Satan Met a Lady
Director: William Dieterle
Year: 1936
Rating: 4.5
Bette Davis reportedly said that this was
her worst film. I don't know about that since I haven't seen lots of her
films, but this has to be in the running. When she got the script - then
titled The Man in the Black Hat - she refused to do it and Warners put her
on suspension till she came around. I can't image it took much of her time
because her appearances are sporadic and are the best parts of a bad film
as she plays the femme fatale with a certain maniacal glee. Watching the
film now of course makes it hard to give it an unbiased viewing because it
is based on Hammet's The Maltese Falcon and five years later Warners made
a classic with the same material. So, when you watch this as much as I like
Warren Williams, he is no Bogart and Alison Skipworth, Arthur Treacher and
an uncredited actor are no Greenstreet, Lorre and Elisha Cook Jr. I wonder
what director William Dieterle thought when he saw John Huston's version.
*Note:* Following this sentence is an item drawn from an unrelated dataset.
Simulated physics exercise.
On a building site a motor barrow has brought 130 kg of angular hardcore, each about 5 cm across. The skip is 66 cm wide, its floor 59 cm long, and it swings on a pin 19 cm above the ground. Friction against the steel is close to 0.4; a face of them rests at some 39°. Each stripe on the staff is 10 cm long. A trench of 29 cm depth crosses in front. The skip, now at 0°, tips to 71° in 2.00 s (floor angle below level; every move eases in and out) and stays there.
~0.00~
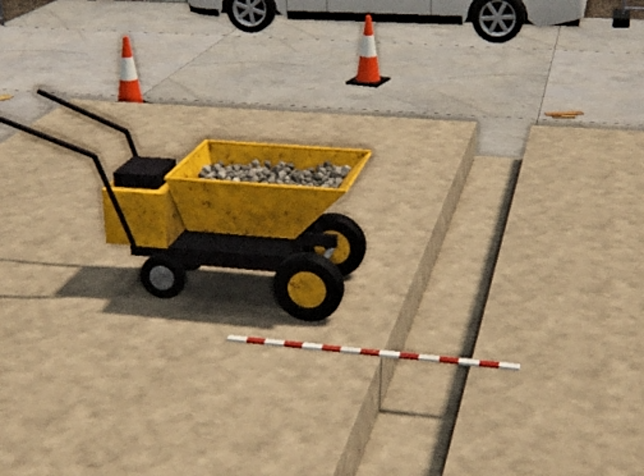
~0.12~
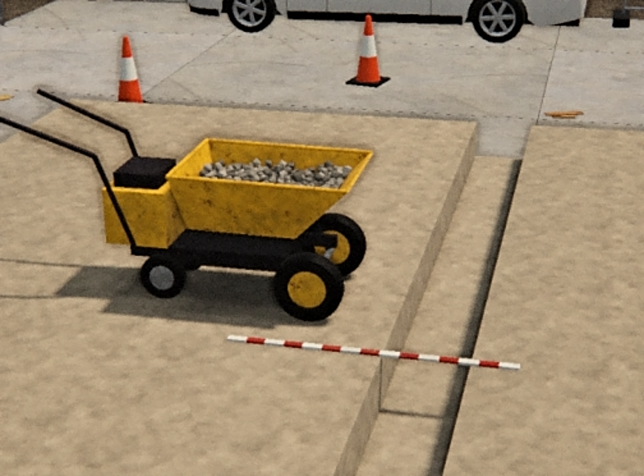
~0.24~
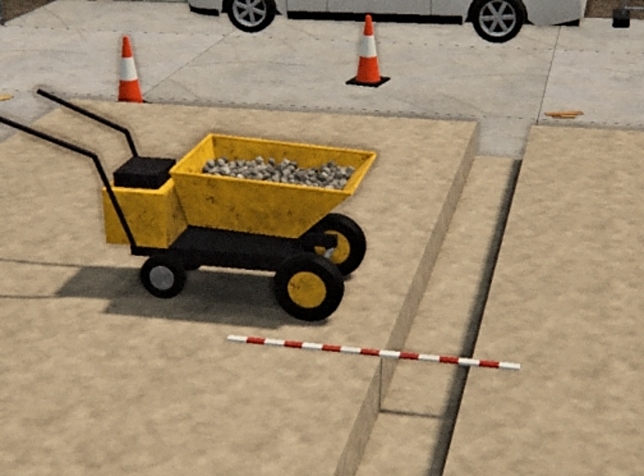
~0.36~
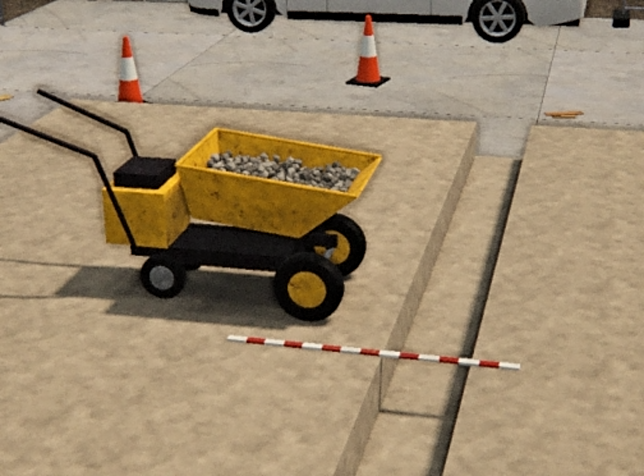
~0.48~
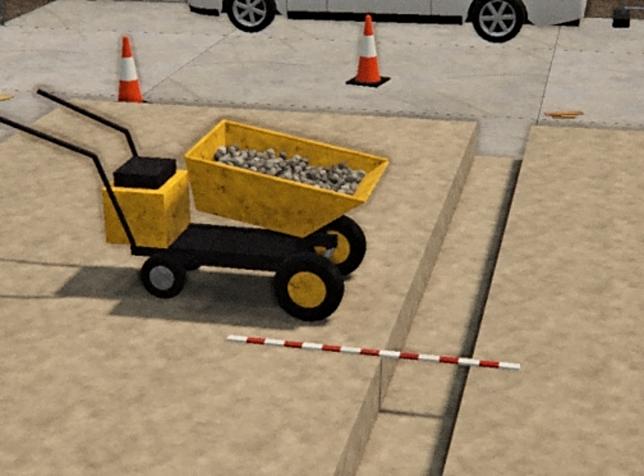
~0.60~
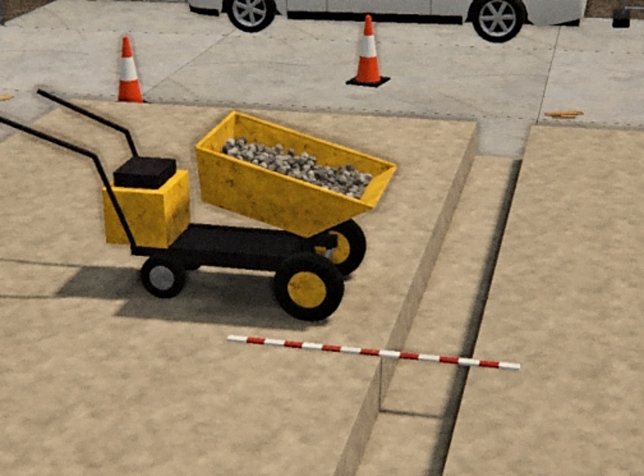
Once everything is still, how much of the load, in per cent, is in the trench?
Close to 95 in a hundred.
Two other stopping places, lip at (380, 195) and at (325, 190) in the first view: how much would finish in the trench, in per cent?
About 55 and 100 per cent.
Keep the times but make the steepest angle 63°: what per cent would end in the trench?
Then about 70 per cent.
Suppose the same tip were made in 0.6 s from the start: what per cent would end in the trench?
It would be near 65 per cent.
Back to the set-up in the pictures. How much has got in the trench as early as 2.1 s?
About 45 per cent by then.
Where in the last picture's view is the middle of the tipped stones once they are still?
Around (455, 341).
After 1.5 s the floor is at 60°; 100 % in the skip; the foremost stones are at (422, 257).
After 2.1 s the floor is at 71°; 56 % in the skip, 43 % in the trench, 2 % past the trench; the foremost stones are at (500, 309).
After 2.5 s the floor is at 71°; 23 % in the skip, 72 % in the trench, 5 % past the trench; the foremost stones are at (532, 311).
After 4.4 s the floor is at 71°; 0 % in the skip, 95 % in the trench, 5 % past the trench; the foremost stones are at (536, 303).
Warners had also produced The Maltese Falcon
in 1931 with Ricardo Cortez as Spade - so three versions in ten years - to
save money mainly. The first version is a solid semi-serious take on the
book, and maybe that is why they thought they had to do something different
in this one - change the title, change Spade's name to Ted Shane and make
it closer to the Thin Man than the Maltese Falcon in mood if Nora was a cold-blooded
killer. The mood is all off - undecided whether to be a mystery or a light
comedy of quick repartee, most of which fall flatter than a cushion being
sat on. Hell, they even changed it from a statuette of a Falcon to a mythical
Horn filled with jewels. Did the scriptwriter, Brown Holmes, think
that was going to fool the audience? It is such a perfect book that it is
a little painful to watch this and the silly plot changes and dialogue that
Hammett would have discarded in a minute.
Still much of the plot is still in place.
Valerie Purvis (Davis) comes to the Ames Detective Agency to follow a man
and see what he is up to. Shane gladly hands the case over to his partner
(Porter Hall) and continues to flirt with giddy cute secretary (Marie Wilson)
who acts as the comical foil in the film. Hall is found shot dead as is the
man he was following in a graveyard. Shane not at all distraught over his
partner's death comments "Poor dead old Ames, it is the first time he ever
did anything in an appropriate place". Still as Bogart said, when your partner
is killed you have to find the killer. That's just good business. William
is much too jaunty and flippant for the role of Sam Spade but perhaps ok
for Tom Shane.
The usual characters come out of the shadows
- a Tall Englishman (Treacher), a tough old female (Skipworth) and her gunsel
and Purvis. All trying to hire and use Shane to find the Horn. He just keeps
asking everyone for an advance. In one absurd scene that deserves to be in
no film, Shane returns to his apartment to find it torn asunder - everything
ripped up. A knock on the door and it is the Englishman coming to apologize
for what he did and offering Shane a sherry. They chit chat amiable for ten
minutes and he leaves. To do the same to Shane's office. The great scene
in the 1941 version when they all collect together near the end to uncover
the Falcon is instead played out in the rain. And when he fingers the killer
of Ames, it takes place on a train instead of that lovely shot of Mary Astor
with the shadows already placing her in jail. Maybe if I had never read the
book or seen the 1941 film, this would have just come across as a low budget
B film no worse than many - but memory is a cruel taskmaster and I mainly
could only wince as this played out.